Oltre a Palladio, Finint e agli Amenduni, c’è un altro socio di Ferak che deve fare i conti con un momento non semplice: Veneto Banca, che stando a indiscrezioni sarebbe stata pronta a finanziare l’acquisizione di Fonsai da parte di Meneguzzo e Arpe, forse in coppia con Intesa Sanpaolo (che dalla fine del 2013 ha il 9% di Palladio). Negli ultimi mesi, la Banca d’Italia ha marcato stretto la Popolare di Montebelluna, che nel bilancio del 2013 ha svalutato crediti per quasi 460 milioni, contro ricavi espressi dal margine di intermediazione di 1,07 miliardi. Via Nazionale ha sollecitato e ottenuto sia un rafforzamento patrimoniale sia un ricambio ai vertici di Veneto Banca, passato per il declassamento dello storico leader Vincenzo Consoli, vicino a Meneguzzo, da Ad a direttore generale. Bankitalia avrebbe gradito una fusione con la Popolare di Vicenza, che pure è carente a livello di capitale, ma a Montebelluna si sono ribellati e il matrimonio è andato a monte. Si è invece chiuso, in autunno, l’affare che ha portato la Popolare di Vicenza presieduta dal produttore di vino Gianni Zonin, nell’azionariato di Save, la società che gestisce l’aeroporto di Venezia presieduta da Enrico Marchi, primo azionista attraverso la Finint, a sua volta socia di Ferak. Marchi era in difficoltà perché le Generali di Greco l’avevano scaricato decidendo di uscire dall’azionariato. Così, mentre il gruppo dell’aeroporto di Francoforte Fraport stava per planare su Save, l’intervento di Zonin è stato provvidenziale.

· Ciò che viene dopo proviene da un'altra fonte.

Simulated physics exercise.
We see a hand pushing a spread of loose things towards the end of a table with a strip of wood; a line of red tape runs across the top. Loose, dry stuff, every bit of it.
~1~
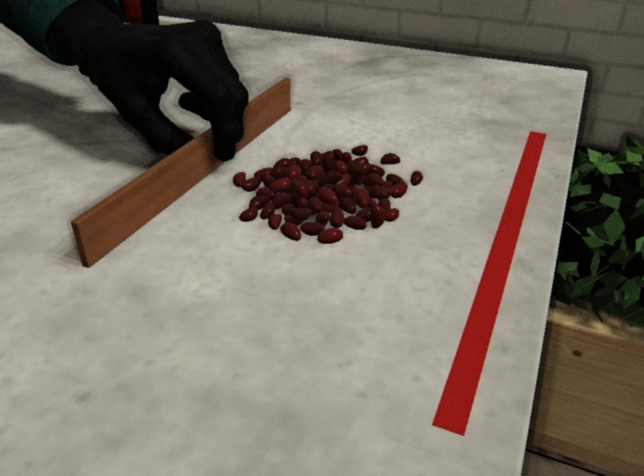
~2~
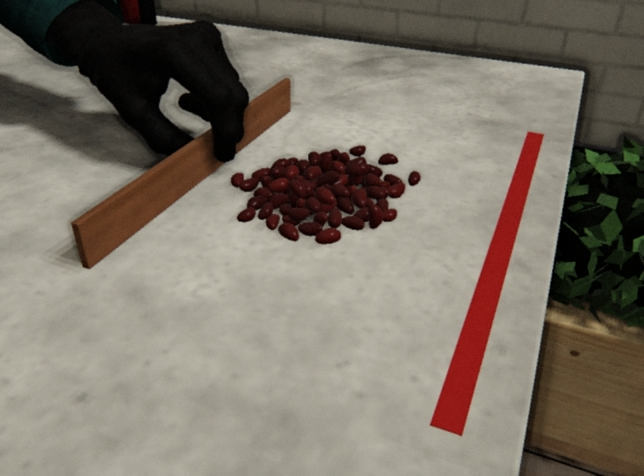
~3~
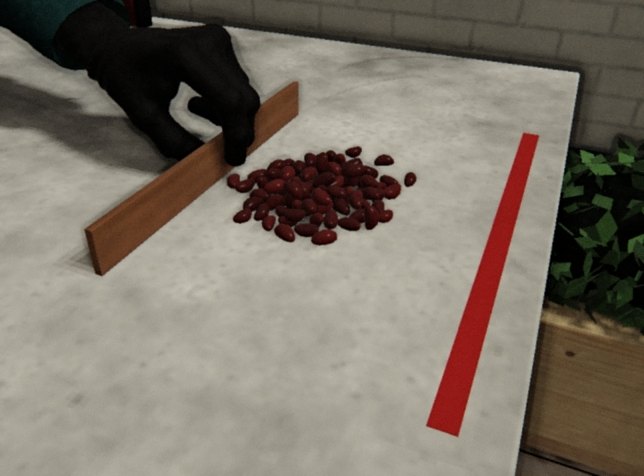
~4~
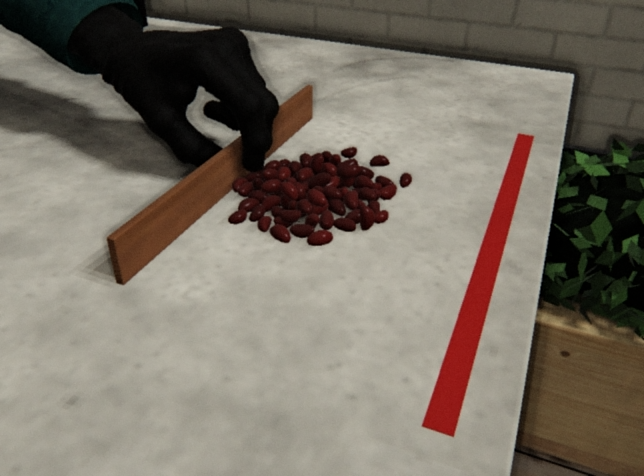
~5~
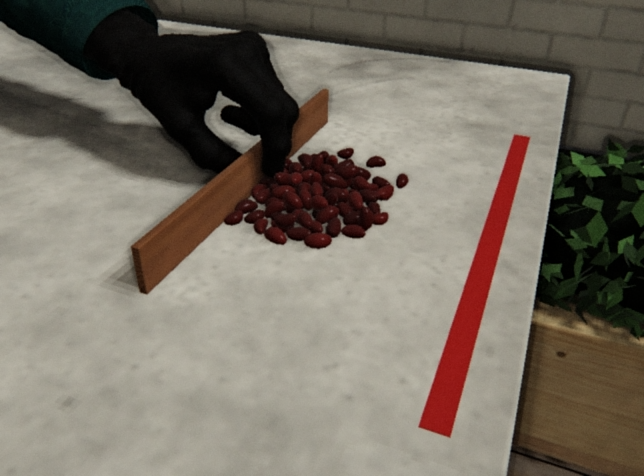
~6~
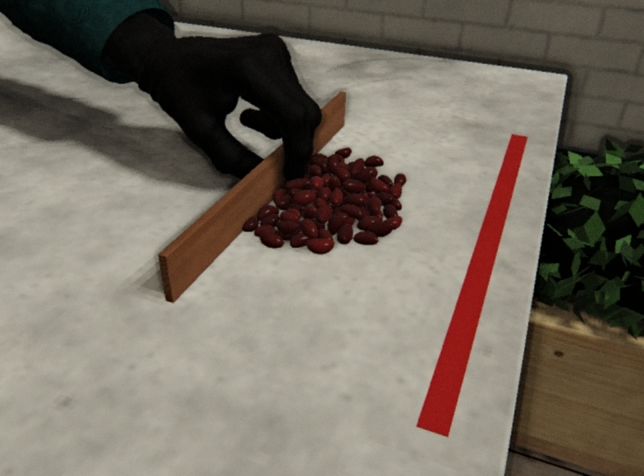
The clip shows a black-gloved hand sliding a wooden strip rightward across a pale tabletop, meeting a pile of dark red beans and bunching its near side slightly together, with a line of red tape beyond them.
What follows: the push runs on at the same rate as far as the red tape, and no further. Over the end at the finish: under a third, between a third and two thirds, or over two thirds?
The part that goes over is in excess of two thirds.
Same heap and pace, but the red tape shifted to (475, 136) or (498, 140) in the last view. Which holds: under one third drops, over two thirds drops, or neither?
The first position gives under a third, the second gives the middle third.
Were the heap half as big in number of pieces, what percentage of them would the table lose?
Around 70 percent.
Soon after the last picture, strip of wood still moving, near (391, 175); heap all on the table, its front near (505, 246).
A little later, strip of wood stopped at the red tape; heap about two thirds over the edge.
Later still, strip of wood stopped at the red tape; heap most over the edge.
At rest, strip of wood stopped at the red tape; heap most over the edge.
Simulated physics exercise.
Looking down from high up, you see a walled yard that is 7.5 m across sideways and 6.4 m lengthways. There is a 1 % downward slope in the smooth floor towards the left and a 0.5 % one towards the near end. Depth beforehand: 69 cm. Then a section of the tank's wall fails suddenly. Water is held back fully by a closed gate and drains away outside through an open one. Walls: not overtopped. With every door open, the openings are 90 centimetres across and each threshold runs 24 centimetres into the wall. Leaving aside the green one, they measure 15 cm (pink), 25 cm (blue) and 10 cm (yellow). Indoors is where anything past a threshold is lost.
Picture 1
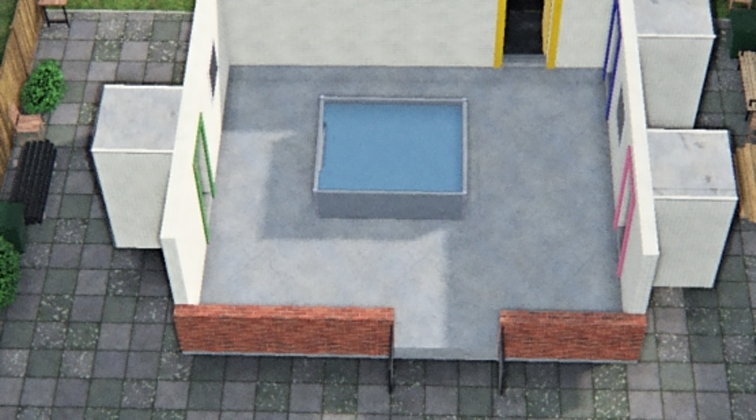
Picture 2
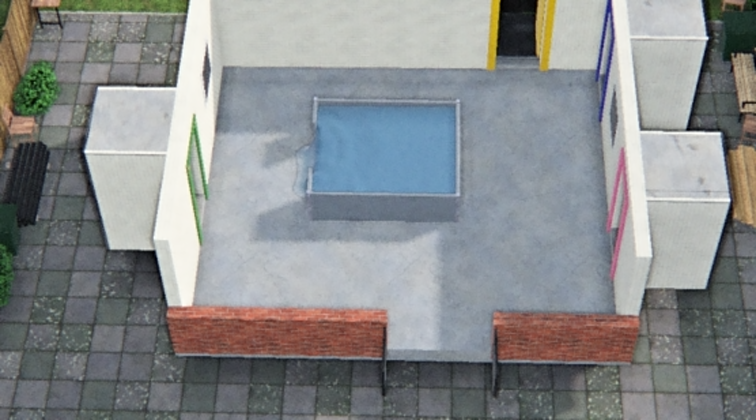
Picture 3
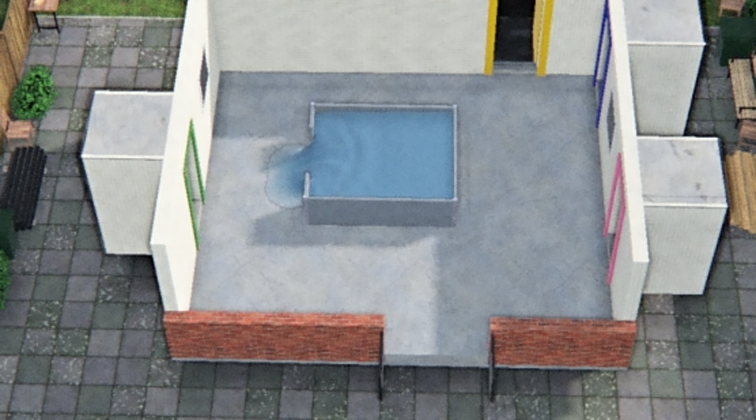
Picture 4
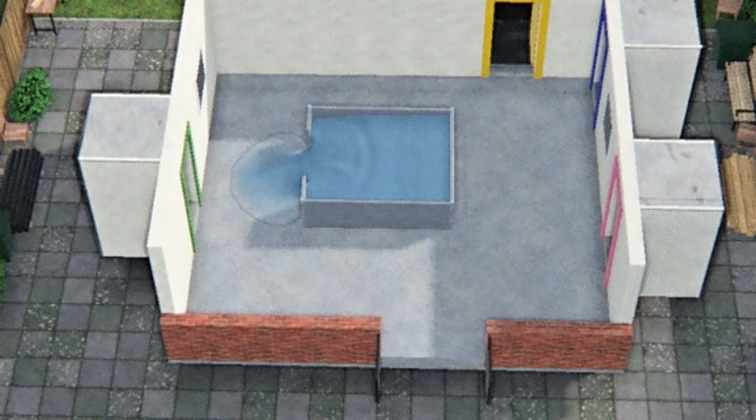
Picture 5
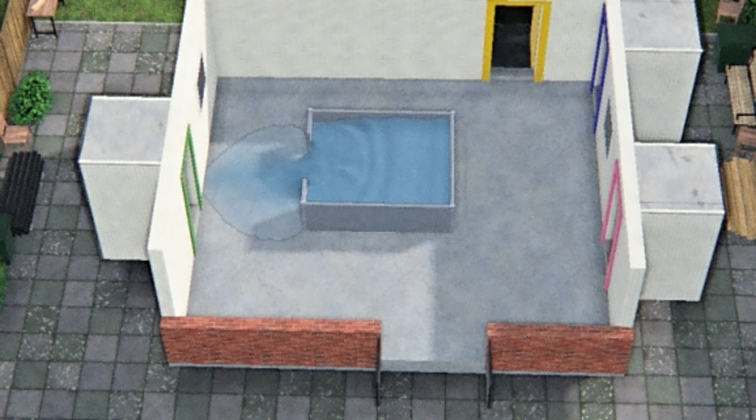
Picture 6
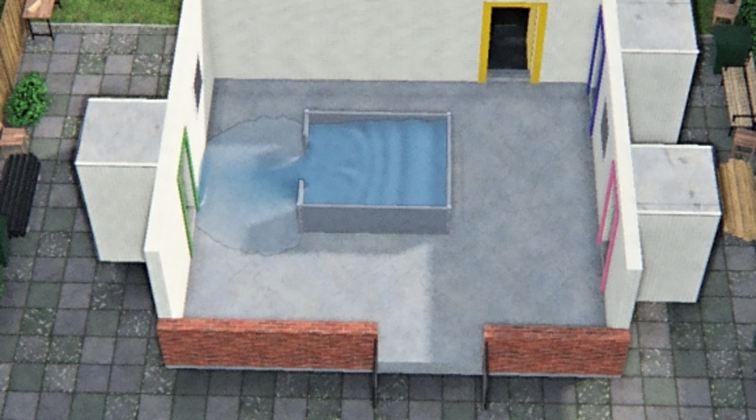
A rectangular tank of blue water stands in a grey-floored walled yard, seen from high above. Green trim marks an opening on the left wall, yellow a dark doorway at the back, blue and pink the right wall, with low red brick at the near side. Water pours from a gap in the tank's left side and spreads leftward in a thin rounded sheet, rippling the tank, as the view drifts slightly.
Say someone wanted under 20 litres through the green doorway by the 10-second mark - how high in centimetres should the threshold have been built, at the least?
They should have built it at least 27 cm high.
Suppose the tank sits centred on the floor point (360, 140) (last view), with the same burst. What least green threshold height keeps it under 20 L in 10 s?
A height near 9.0 cm.
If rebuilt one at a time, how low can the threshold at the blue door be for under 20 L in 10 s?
For blue: Close to 10.5 cm.
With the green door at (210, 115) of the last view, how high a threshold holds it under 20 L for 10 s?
You'd want it roughly 19 cm high.
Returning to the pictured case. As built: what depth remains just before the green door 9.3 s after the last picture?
Some 11.0 cm.
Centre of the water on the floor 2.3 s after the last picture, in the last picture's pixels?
Look at about (311, 189) in the last view.
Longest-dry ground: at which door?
Coming last is the pink one.
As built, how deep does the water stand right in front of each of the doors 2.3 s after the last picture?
At the pink door the depth is 0 cm, at blue 0 cm, at green 26 cm and at yellow 0 cm.
Then, 0.7 s after the last picture water covers 15 % of the floor, deepest (44 cm) near (210, 186); 30 cm at the green door, 4 litres in over its 20 cm threshold.
Then, 2.3 s after the last picture water covers 35 % of the floor, deepest (40 cm) near (214, 81); 26 cm at the green door, 59 litres in over its 20 cm threshold.
Then, 9.3 s after the last picture water covers 100 % of the floor, deepest (16 cm) near (179, 346); 11 cm at the green door, 73 litres in over its 20 cm threshold.
At the green door as built, the water peaked near 32 cm, 1.3 s after the last picture.
With a threshold of 24 cm, 36 litres would have come in within the 10 s; with 32 cm, 4 litres. So under 20 litres takes about 27 cm.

La stella finanziaria di Marchi aveva già cominciato a offuscarsi dal 2010, quando il governatore del Veneto berlusconiano e a lui vicino, Giancarlo Galan, aveva ceduto il testimone al leghista Luca Zaia. Con Galan, in passato in sintonia con Perissinotto e ora indagato nell’inchiesta del Mose, si torna all’attualità. E il cerchio si chiude.